Liquid phase persulfate-based oxidation for the treatment of a toluene waste gas stream – Parametric study

Abstract

This study aimed to assess the degradation and mineralization of the toluene present in a gas stream by application of a liquid phase persulfate-based advanced oxidation process in a bubble column reactor. Up to the authors' knowledge, this is the first time where the oxidizing agent has been activated through the presence of transition metal ions and pH change, to treat a toluene-containing gas stream. A detailed parametric study was performed, with the objective of analyzing the effect of some of the main operating variables in the process performance, varying parameters such as catalyst concentration (from 0 to 0.27 g/L of Fe²⁺), oxidizing agent dosage (0.80 - 2.40 g/L of S₂O₈²⁻) and initial pH (from 2.0 to 6.8). The best treatment performance was achieved for the following operating conditions: [Fe²⁺] = 0.20 g/L, [S₂O₈²⁻] = 1.70 g/L and initial pH = 3.0, with the process being extended for 6 h before saturation of the liquid with toluene.

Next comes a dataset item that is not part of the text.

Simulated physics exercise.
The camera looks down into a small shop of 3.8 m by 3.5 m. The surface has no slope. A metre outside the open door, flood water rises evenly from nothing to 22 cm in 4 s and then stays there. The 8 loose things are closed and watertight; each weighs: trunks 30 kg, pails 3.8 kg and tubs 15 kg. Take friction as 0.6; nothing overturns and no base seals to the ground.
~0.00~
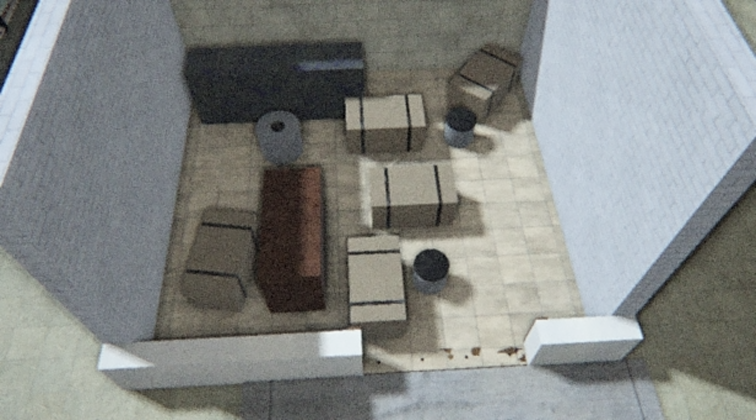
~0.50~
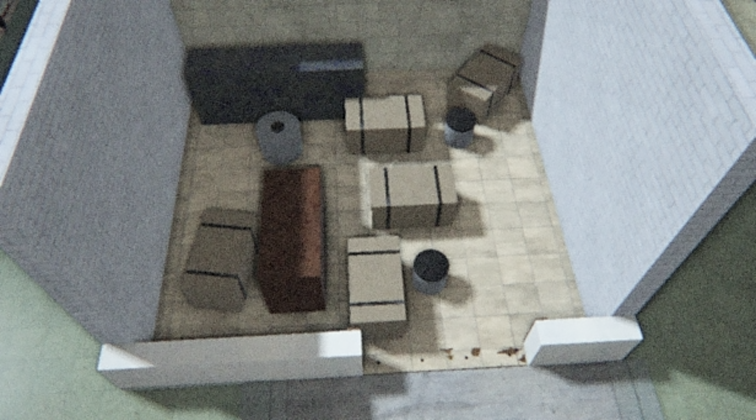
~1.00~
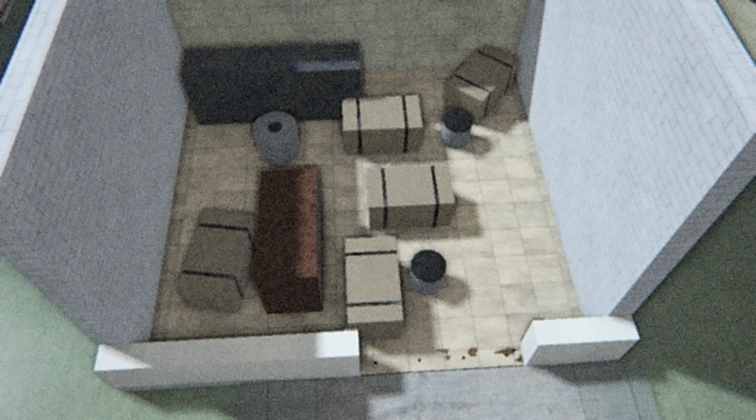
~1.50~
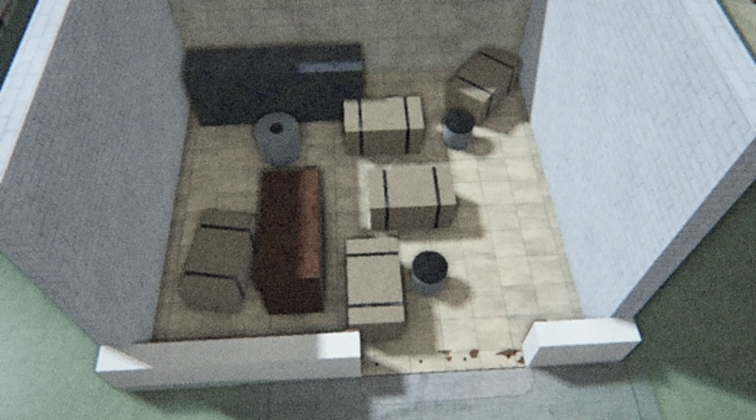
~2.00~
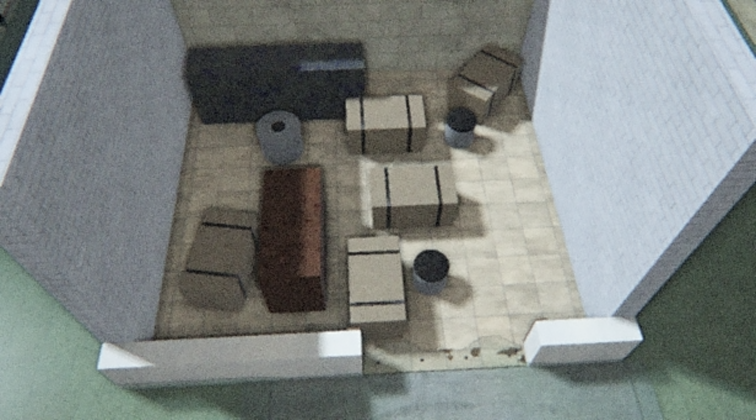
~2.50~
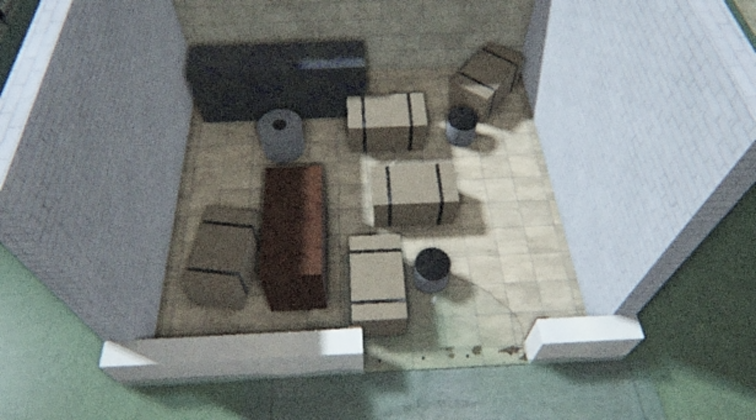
A small walled shop with a tiled floor held strapped boxes, a long reddish-brown trunk, a dark counter and a few round tubs, and nothing inside moved while the ground outside turned greener.
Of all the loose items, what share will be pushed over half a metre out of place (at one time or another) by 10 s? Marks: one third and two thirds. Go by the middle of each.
It is at least two thirds.
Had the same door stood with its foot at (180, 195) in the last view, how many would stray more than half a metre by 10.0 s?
Then 5.
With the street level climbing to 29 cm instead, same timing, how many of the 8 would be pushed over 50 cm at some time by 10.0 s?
In that case 7 of them.
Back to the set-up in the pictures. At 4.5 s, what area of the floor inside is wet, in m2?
Roughly 4.5 m2.
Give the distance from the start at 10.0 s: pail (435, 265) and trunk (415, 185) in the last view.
In that order: 120 cm, 100 cm.
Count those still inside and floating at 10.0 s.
6 of them.
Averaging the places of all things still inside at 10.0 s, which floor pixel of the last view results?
Near (345, 159).
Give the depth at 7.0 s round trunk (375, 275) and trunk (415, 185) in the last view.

Under these conditions, the toluene transferred from the gaseous effluent to the liquid phase, wherein it was then degraded by the radicals, reached a value of 7.8 x 10⁻² mol/L, showing an improvement of 13 times when compared with toluene solubility in water; still, it was found that under the optimum acidic conditions, sulfate radicals have a higher contribution than hydroxyl radicals for the oxidative process. Finally, it was evidenced that the amount of toluene transferred almost duplicated when compared to other studies reported in the literature that applied Fenton's reaction to degrade toluene.